After some pressure from U.S. Congress members, the PTPA was reformed to include the creation of a Ministry of the Environment. However, rural indigenous communities have reason to be skeptical of politicians’ promises, as they have traditionally been the last ones to be accounted for. A 2015 report by the International Fund for Agricultural Development reveals that while Peru has successfully reduced the number of people living below the poverty line (from 59% of the population to 24%) since 2000, reduction has been uneven geographically. According to the report, “in the rural areas of the highlands and the rainforest areas, poverty still affects about 53 and 43 percent of the population respectively, and particularly indigenous communities.”

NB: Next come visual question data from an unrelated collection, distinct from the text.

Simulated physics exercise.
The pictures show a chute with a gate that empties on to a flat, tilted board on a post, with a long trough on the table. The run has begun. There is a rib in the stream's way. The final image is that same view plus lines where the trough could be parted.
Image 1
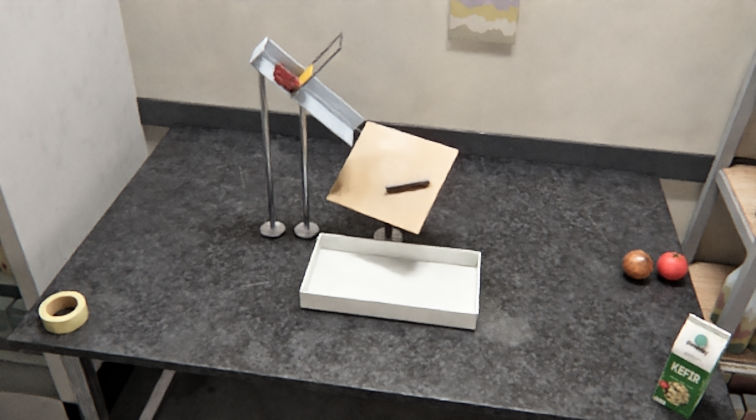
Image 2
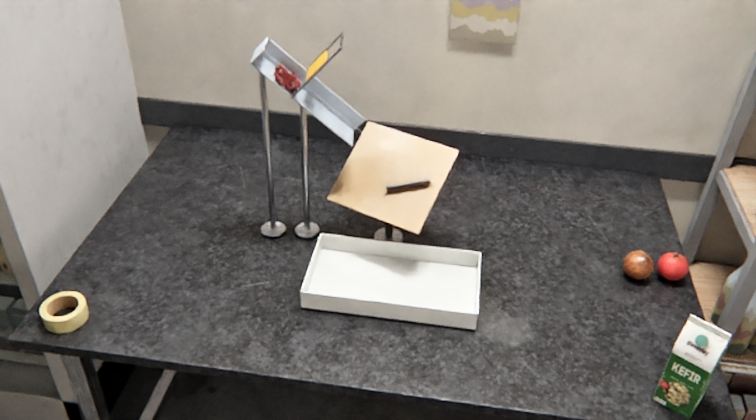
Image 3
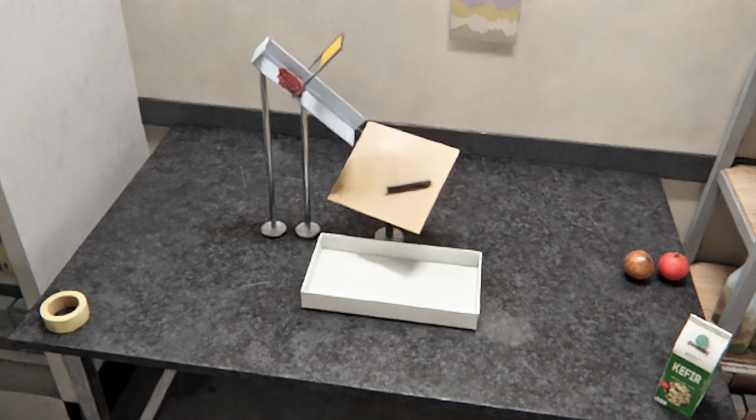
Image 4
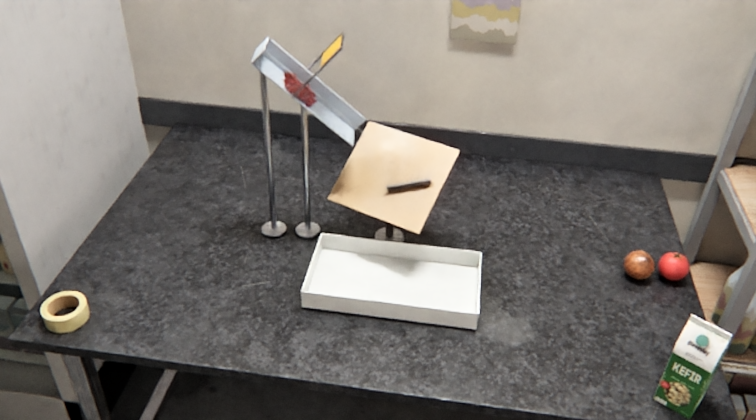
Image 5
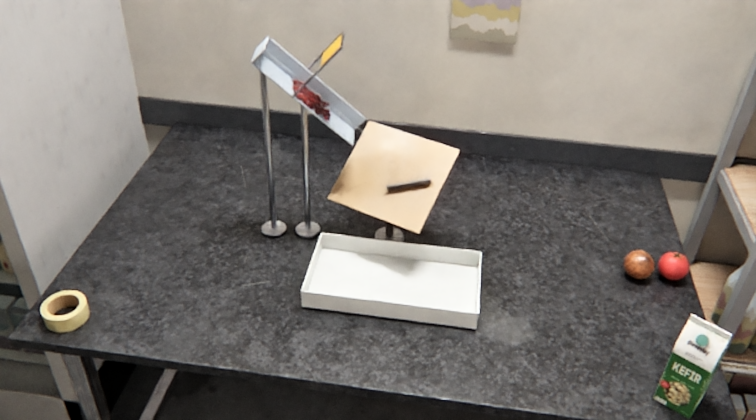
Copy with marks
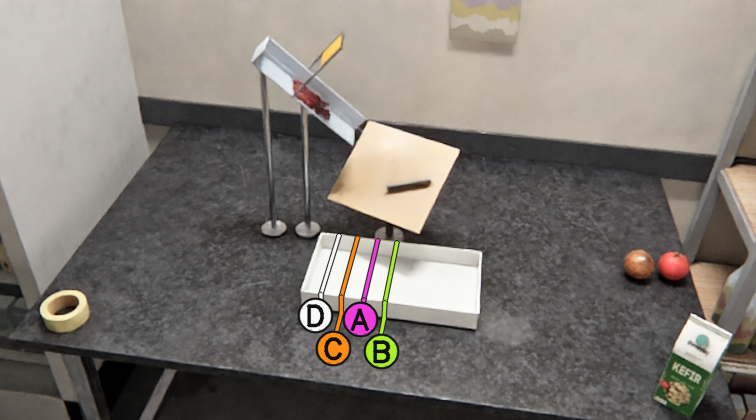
At the start, a small red load rests behind a yellow gate near the top of a sloping chute, above a tilted wooden board and an empty white trough. The gate swings up and clear, and then the load slides down the chute to the right, spreading out slightly, partway toward the lip.
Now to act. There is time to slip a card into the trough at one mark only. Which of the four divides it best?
Use line C.
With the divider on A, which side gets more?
Left.
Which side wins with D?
The right side.
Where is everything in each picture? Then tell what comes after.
In the first frame, load behind the gate at (289, 78), kidney beans; lip of the chute at (352, 138), sloping fairly steeply.
In the second frame, middle of the board at (392, 175), tilted fairly steeply; middle of its low edge at (371, 216); of its high edge at (412, 135).
In the third frame, front corners of the trough at (302, 291) and (478, 313), empty; front of the load at (303, 87).
In the fourth frame, middle of the load at (299, 90); its front at (314, 100), about a quarter of the way to the lip; rib from (430, 179) to (386, 187).
In the fifth frame, middle of the load at (308, 98); its front at (329, 115), about half of the way to the lip.
On the marked copy, line A crosses the front rim at (363, 298); line B crosses the front rim at (385, 301); line C crosses the front rim at (341, 296); line D crosses the front rim at (321, 293).
With A, of what is caught, nearly all on the left of the divider, a small part on the right.
With B, of what is caught, all on the left of the divider, none on the right.
With C, of what is caught, about half on the left of the divider, about half on the right.
With D, of what is caught, a small part on the left of the divider, nearly all on the right.
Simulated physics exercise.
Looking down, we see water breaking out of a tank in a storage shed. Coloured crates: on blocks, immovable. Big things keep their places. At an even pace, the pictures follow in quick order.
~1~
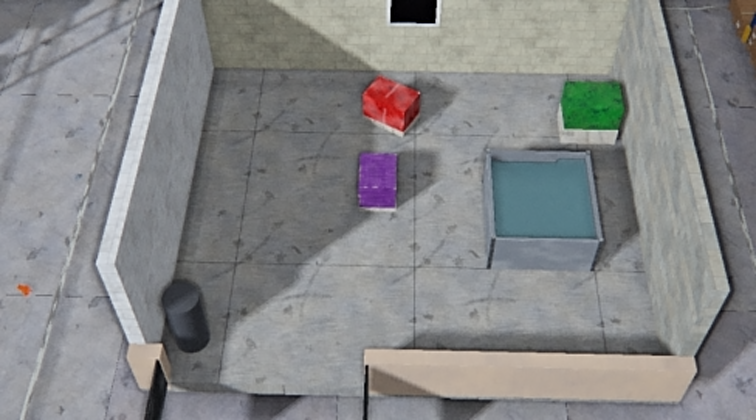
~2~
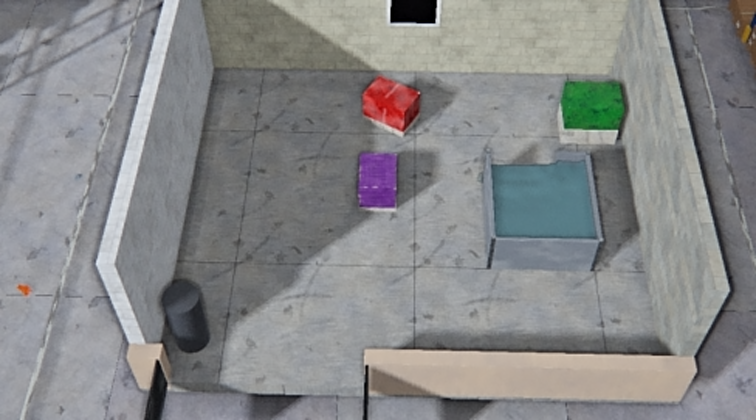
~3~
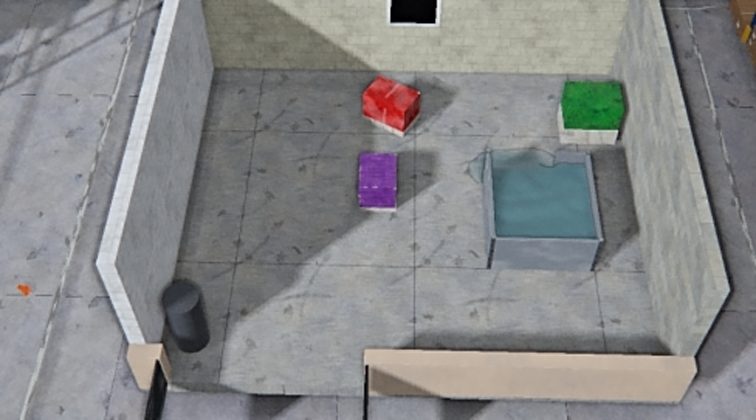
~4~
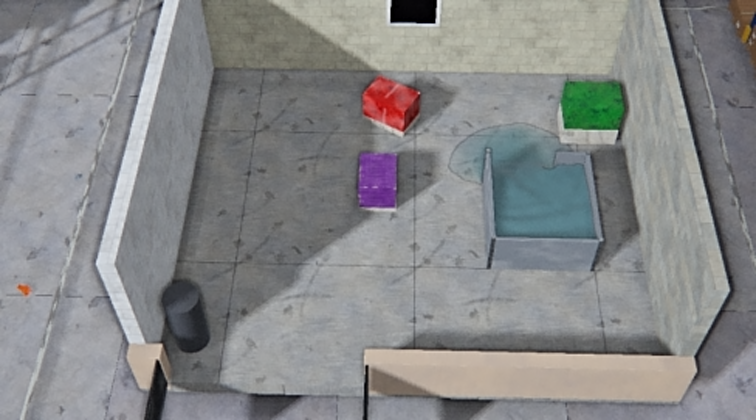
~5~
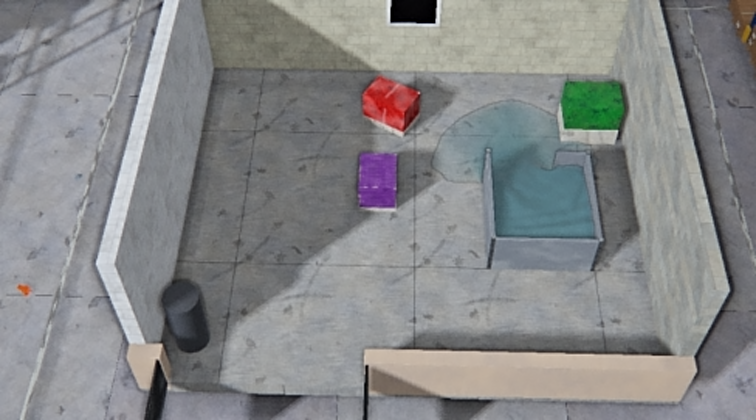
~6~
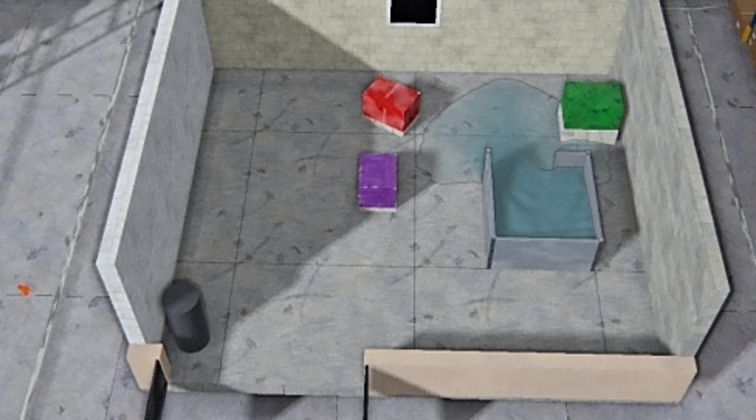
The clip shows a walled enclosure with red, purple and green crates, a dark cylinder and a water tank, whose far side opens as water pours through the gap and spreads steadily across the floor between the crates.
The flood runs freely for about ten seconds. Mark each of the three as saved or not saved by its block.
Purple crate - saved; green crate - saved; red crate - not saved.
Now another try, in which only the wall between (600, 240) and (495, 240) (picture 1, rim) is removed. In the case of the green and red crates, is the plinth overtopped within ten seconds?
Then: Green crate keeps dry; red crate is safe.
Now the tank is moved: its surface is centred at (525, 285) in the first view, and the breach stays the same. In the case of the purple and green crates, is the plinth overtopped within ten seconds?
The purple crate is reached, and the green crate is not reached.
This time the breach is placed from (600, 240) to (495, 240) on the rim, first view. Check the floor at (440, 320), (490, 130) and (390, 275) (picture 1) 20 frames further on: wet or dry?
Sodden, then spared, then sodden.
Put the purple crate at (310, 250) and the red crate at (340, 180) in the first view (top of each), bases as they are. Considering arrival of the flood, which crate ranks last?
I'd say it is the crate marked purple.
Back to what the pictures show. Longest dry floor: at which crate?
Last of all: The purple one.
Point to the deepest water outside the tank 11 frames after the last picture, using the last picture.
Pointing at (605, 76).
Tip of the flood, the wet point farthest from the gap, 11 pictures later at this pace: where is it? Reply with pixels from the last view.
My guess is roughly (278, 70).
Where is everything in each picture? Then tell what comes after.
The first frame shows the water tank at (542, 197) is whole and still.
In the second frame, water pours out on the water tank's far side and has run to (483, 175).
In the third frame, the front is at a hidden place, out from the gap on the water tank's far side.
In the fourth frame, the front is at (528, 128), out from the gap on the water tank's far side.
In the fifth frame, the front is at (520, 105), out from the gap on the water tank's far side.
In the sixth frame, water pours out on the water tank's far side and has run to (499, 82).
A moment on, water covers 20 % of the floor; the purple crate not reached, the green crate water round its plinth, the red crate water round its plinth.
Next, water covers 25 % of the floor; the purple crate water round its plinth, the green crate water round its plinth, the red crate water round its plinth.
Then, water covers 40 % of the floor; the purple crate water round its plinth, the green crate water round its plinth, the red crate water round its plinth.
Later, water covers 60 % of the floor; the purple crate water round its plinth, the green crate water round its plinth, the red crate water round its plinth.
In the end, water covers 95 % of the floor; the purple crate stayed above the water, the green crate stayed above the water, the red crate was topped.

Peru’s government is in some ways taking steps to address this issue. Sierra Exportadora, an agency created in 2006 by the Department of Agriculture, attempts to translate the language of the global market and the PTPA to the language of farmers, providing technology to help them compete on a global scale.
However, for indigenous people in the Amazon, the problem with the PTPA isn’t just that they don’t have easy access to the market–the agreement’s whole premise is an attack on their way of life. “Each region of Peru has its own realities,” says Bolívar, explaining why the answer isn’t simply to replicate Sierra Exportadora’s activities in the Amazon. “For us, ‘developing’ doesn’t mean destroying forests.”

Peru is facing the same question all industrialized countries have faced: how to rise up economically while elevating all sectors of the population. If history has taught us anything, it’s that those who get left behind are always those who were poorest in the first place. In the U.S. and in too many countries around the world, indigenous populations have been left with only two options: abandon their traditional way of life and align themselves with the government’s capitalistic worldview (i.e. collaborate with businesses who come to extract their land’s resources, or start extracting those resources themselves and selling them on the international market), or get left behind economically and become politically invisible.

Since signing the PTPA, Peru has entered into almost a dozen similar agreements with governments around the world, including those of China, Japan, and the European Union. With the recent election of Peru’s new president, Pedro Pablo Kuczynski, it remains to be seen how the country will be steered. While it’s in the process of carving its place on the global economic stage, can Peru learn from the mistakes of other countries and stop wealth gaps from widening along all-too predictable lines?